An oldish article in Wired on Niall Ferguson:

What if the great events in history had turned out differently? How would the world today be changed?

Niall Ferguson wonders about this a lot. He’s a well-known economic historian at Harvard, and a champion of “counterfactual thinking,” or the re-imagining of major historical events, with the variables slightly tweaked. In a 1999 book Virtual Histories, Ferguson edited a collection of delightfully weird counterfactual hypotheses. One essay argued that if Mikhail Gorbachev had never existed, the USSR would still exist today. Another posited an alternative 18th century in which Britain allows its colonies to develop their own parliaments — so the Americans never revolt, and the USA never exists.

The essays were fun, but Ferguson really craved a more holodeck-like experience. He wanted to have a computer simulation that would let him set up historical counterfactuals — based on real-world facts — and then sit back to see what happens. “I was always thinking that one day the right technology would come into my life,” he told me.

Last year, it finally did. Ferguson was approached by Muzzy Lane, a game company that had created Making History — a game where players run World War II scenarios based on exhaustively researched economic realities of the period.

Ferguson’s own thoughts on the game were published in the New York Magazine:
To say that I’m interested in World War II would be an understatement. For the past few years, I have been toiling to write its history, skulking in my study and neglecting my children in the process. In theory, games like Medal of Honor ought to have helped our family to reconnect when I finally emerged from my books. But no. Unfortunately—and to the disappointment of my sons—I hate them. And that’s despite the fact that I sincerely believe computer games have a potentially revolutionary role to play in the teaching of history.
I’ll go further. There’s never been a more important time for people to play World War II games. For the last five years, politicians from the president down have been recycling the rhetoric of that conflict. September 11 was “a day of infamy.” Saddam/Ahmadinejad/Kim Jong Il is the new Hitler. And yet few of these politicians seem to have any real understanding of the strategic risks involved in global conflict

It’s not fashionable to claim to learn lessons from history, but….?
I think I’ve posted on this article before, but maybe not. With my upcoming talk, it seemed appropriate to post it again if I did.

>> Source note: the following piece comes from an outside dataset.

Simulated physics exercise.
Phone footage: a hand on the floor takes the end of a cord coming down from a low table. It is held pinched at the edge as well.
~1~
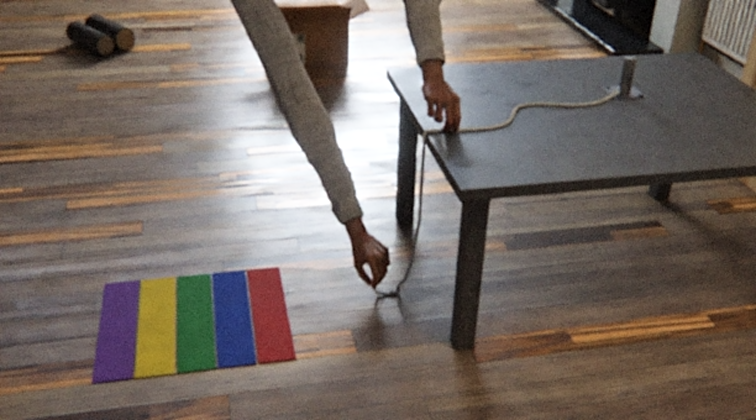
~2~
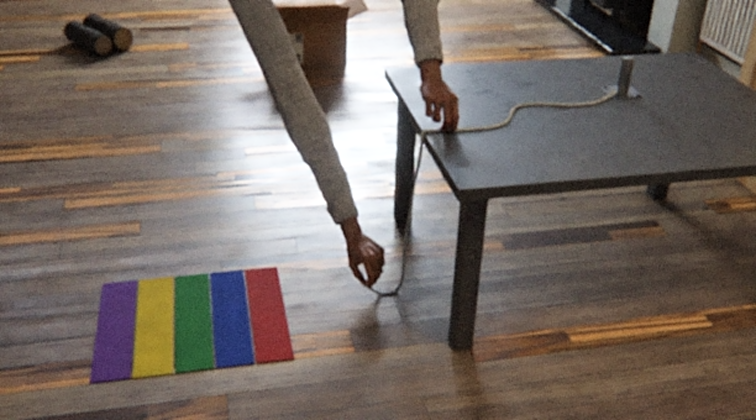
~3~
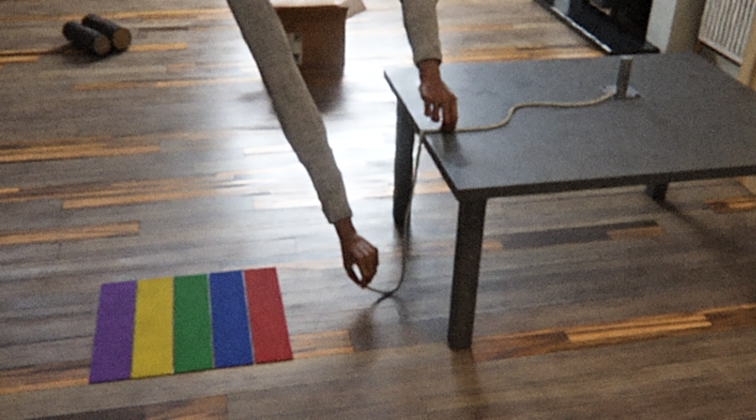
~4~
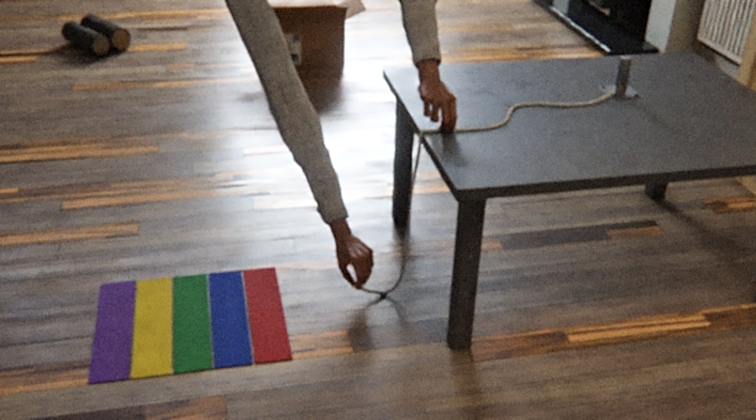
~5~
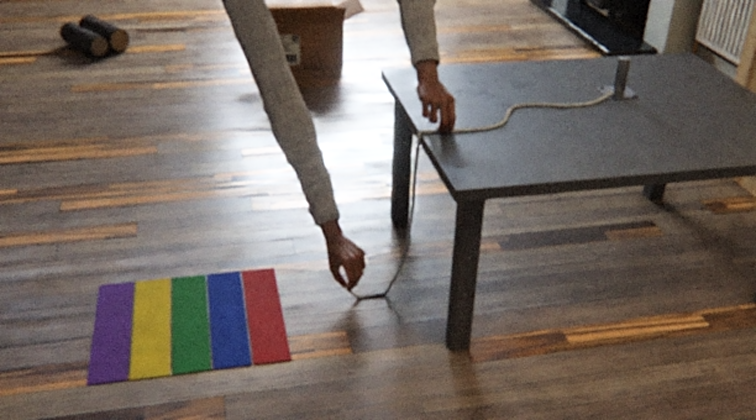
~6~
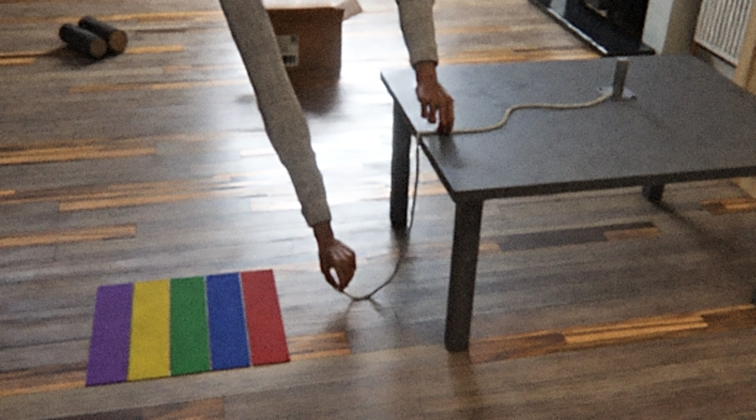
A hand pinched the end of a cord near the floor and drew it slowly a short way left, toward the striped colored mat, while the other hand held the cord at the table's edge.
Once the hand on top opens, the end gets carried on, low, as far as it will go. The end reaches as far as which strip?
As far as the blue strip.
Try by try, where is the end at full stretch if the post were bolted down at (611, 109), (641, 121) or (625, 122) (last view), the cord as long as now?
About (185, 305), (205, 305) and (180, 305).
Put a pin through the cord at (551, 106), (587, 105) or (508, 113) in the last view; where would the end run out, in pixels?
Near (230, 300), then (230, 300), then (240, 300).
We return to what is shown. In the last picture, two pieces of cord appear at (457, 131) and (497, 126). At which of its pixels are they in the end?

2 thoughts on “Niall Ferguson on Counterfactuals and Playing Games

  1. I wrote about some of the ethical and moral dilemmas related with history-based role-playing games at http://pathoftheelders.blogspot.com/. While games certainly do create the potential to ask, “what if the great events in history had turned out differently?”, this question might have serious ramifications when used in certain circumstances.

  2. Hi Collette,
    Thanks for your note. I read your post, and I think that the response is, counterfactuals or ‘replaying’ history can’t be used willy-nilly; rather by carefully holding all other things being equal, you can begin to tease out the effect of decisions not made. Students when presented with the choices presented by games do not suddenly (in the case of Civ) start believing that Washington and Ghenghis Khan were contemporaries, but rather begin to appreciate the complexities and interdependencies of cause and effect… I’ve got several posts in this blog that discuss these thoughts much better (I apologise; I’m just out the door), but I wanted to respond and let you know I appreciated your note. Your blog looks v. interesting, and I’m glad to see that Path of the Elders is going strong!